Второе поколение Головлевых, с детских лет полуголодное и бесприютное, все-таки вырвется за серо-мрачные стены родительского дома. В университет ли, как впечатлительный непоседа Степан (артист Евгений Замахаев), или в последнем отчаянии дочь Анна (артистка Надежда Кайсина), сумевшая убежать отсюда с проезжим корнетом (артист Дмитрий Гордеев). Но проклятие Головлева, где все они были нелюбимыми и «постылыми», будет висеть над ними. И быстро уйдет из жизни Анна, оставив бесприютными сиротами двух маленьких дочерей. И вернется к родителям опустившийся, спившийся старший сын, так и оставшийся пожизненно Степкой-балбесом. И окончательно озлобится, замкнется в своем бессмысленном существовании сын Павел (артист Яков Рудаков). Похоже, только Иудушка-Порфирий (артист Александр Красиков) окажется тут ко двору: наберет силу, завладеет всем, станет пустопорожне разглагольствовать и учить жизни других. Но еще большее ничтожество, чем кто-либо, лицемер и хищник, он будет нести только зло. Не дождавшись, не вымолив помощи от отца, уйдут из жизни оба его сына. Убегут «в артистки» — лишь бы подальше от смрада — подросшие племянницы. И мать, родоначальница всех этих «выморочных» господ, проклянет своего вроде бы удачливого сына.
 
Однако вернемся к ней, Арине Петровне Головлевой. Она-то в исполнении Елены Бычковой и является центральной фигурой пермского спектакля.
 
Начнется он вроде бы в соответствии с романом именно с нее, Арины Петровны. Но если у Салтыкова-Щедрина она предстает 60-летней барыней, то на сцене — молодой невестой, не-опытной, улыбающейся и смущенной. Теперь перед ней, вырвавшейся из нищеты, весь мир нараспашку, и она готова быть в нем хозяйкой. Процесс раскручивается как маховик: вот она забирает все ключи, вот проверяет расходные книги, вот начинает командовать дворней... Совсем как современная леди-вумен: крутится в делах, обделывает сделки, богатеет. Вроде все для семьи, для родных людей.
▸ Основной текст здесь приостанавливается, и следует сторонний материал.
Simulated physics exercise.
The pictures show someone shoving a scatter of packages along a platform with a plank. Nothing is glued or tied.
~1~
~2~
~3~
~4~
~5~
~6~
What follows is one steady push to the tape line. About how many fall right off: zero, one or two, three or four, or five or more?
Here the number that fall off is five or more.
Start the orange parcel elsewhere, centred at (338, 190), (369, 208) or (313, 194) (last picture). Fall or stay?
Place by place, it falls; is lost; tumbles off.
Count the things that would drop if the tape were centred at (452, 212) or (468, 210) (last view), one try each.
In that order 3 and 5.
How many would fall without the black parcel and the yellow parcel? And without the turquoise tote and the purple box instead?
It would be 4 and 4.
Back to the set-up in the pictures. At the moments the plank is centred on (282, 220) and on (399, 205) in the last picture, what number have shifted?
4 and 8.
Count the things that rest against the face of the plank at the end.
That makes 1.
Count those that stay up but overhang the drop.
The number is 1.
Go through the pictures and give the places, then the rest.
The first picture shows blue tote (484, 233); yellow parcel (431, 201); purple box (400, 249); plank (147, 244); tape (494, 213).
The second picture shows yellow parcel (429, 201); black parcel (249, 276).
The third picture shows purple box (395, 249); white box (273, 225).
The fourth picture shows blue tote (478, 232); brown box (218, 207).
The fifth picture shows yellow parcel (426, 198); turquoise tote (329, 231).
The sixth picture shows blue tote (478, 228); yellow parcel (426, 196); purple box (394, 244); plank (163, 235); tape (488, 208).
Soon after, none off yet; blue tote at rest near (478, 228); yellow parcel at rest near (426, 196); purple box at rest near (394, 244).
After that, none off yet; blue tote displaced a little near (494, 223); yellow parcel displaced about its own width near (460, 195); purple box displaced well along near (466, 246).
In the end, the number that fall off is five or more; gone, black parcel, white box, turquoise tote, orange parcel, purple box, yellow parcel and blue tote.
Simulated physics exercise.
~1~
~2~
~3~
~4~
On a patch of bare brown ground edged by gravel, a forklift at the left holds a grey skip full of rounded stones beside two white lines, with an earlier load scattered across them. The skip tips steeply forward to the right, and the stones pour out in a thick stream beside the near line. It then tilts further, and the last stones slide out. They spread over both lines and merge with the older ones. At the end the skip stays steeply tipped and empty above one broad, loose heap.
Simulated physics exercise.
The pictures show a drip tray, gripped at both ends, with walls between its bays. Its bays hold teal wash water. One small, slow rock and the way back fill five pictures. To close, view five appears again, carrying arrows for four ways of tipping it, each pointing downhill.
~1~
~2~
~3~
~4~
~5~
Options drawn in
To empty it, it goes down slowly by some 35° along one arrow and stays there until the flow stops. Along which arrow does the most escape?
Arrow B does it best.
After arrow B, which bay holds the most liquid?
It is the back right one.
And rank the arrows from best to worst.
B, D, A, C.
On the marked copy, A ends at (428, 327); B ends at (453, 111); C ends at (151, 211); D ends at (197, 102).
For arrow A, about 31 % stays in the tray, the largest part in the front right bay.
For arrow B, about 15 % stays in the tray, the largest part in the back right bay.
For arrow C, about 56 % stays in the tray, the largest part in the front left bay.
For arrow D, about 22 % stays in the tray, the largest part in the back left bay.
Держит в своих руках и на своих плечах не только дом и хозяйство, но и все действие.
 
Для Елены Бычковой, прошедшей на тюзовской сцене путь от артистки вспомогательного состава до главных героинь в пьесах А. Островского, А. Чехова, Н. Гоголя, В. Шукшина, роль Арины Петровны явно не просто очередная. То, как она проживает действие, можно смотреть бесконечно (благо, что все происходит за два-три метра от зрителя). То она с наслаждением подсчитывает, как у нее прибавляется деревенек и крестьян, — и глаза горят, и рот кривится в самодовольной улыбке, и, кажется, вся она воспаряет в дальнейших планах-мечтах. А то появившийся сынок Порфирий просит, чтобы она приласкала его, и тут деланно распахиваются ее руки, и на лице — напряжение и почти презрение к этакой-то суете, и отодвигающее движение: «ну хватит, хватит, я же приласкала тебя». Всё — без фальши, психологически точно. И так — от свадьбы до смерти Арины Петровны. Финалом спектакля — опять же не по роману — станет появление в неожиданной здесь белой дали тех Головлевых, что раньше нее ушли из жизни. Теперь и она. Однако жизнь, как ни хочется и ни раскаивается, заново не прожить.
 
Пермские театралы ценят режиссера Михаила Скоморохова не только как многолетнего худ-рука ТЮЗа, но и как мастера в постановке трагикомедий. Преподносить истину с улыбкой — его творческий жанр. Но здесь, кажется, он несколько отошел от него. Не улыбка-усмешка, а крик тревоги. Светлое начало спектакля — только для контраста с основным действием. Трагедия. Однако, в отличие от скандальной мхатовской постановки К. Серебренникова, не констатация гибели всех и вся («ужас, ужас, ужас! Черно, черно, черно!»), а — попытка понять, почему и как это происходит. Отсюда и камерность тюзовского спектакля, а не его эпичность. Отсюда и зрители рядом с персонажами, словно и сами вовлеченные в действие.
 
Так что же, спросит иной зритель, у тюзовских «Господ Головлевых» нет недостатков? Конечно, при желании можно отметить и некоторое мельтешение, возникающее от частой смены декораций на сцене, и спины артистов, которыми они поворачиваются к зрителям. Но это ничуть не мешает назвать спектакль действительно крепким, отличным. И — современным. Очень своевременным предупреждением театра на сегодняшний день и на будущее. Уходишь после спектакля и еще долго размышляешь над увиденным. А это, думается, и есть его главный результат.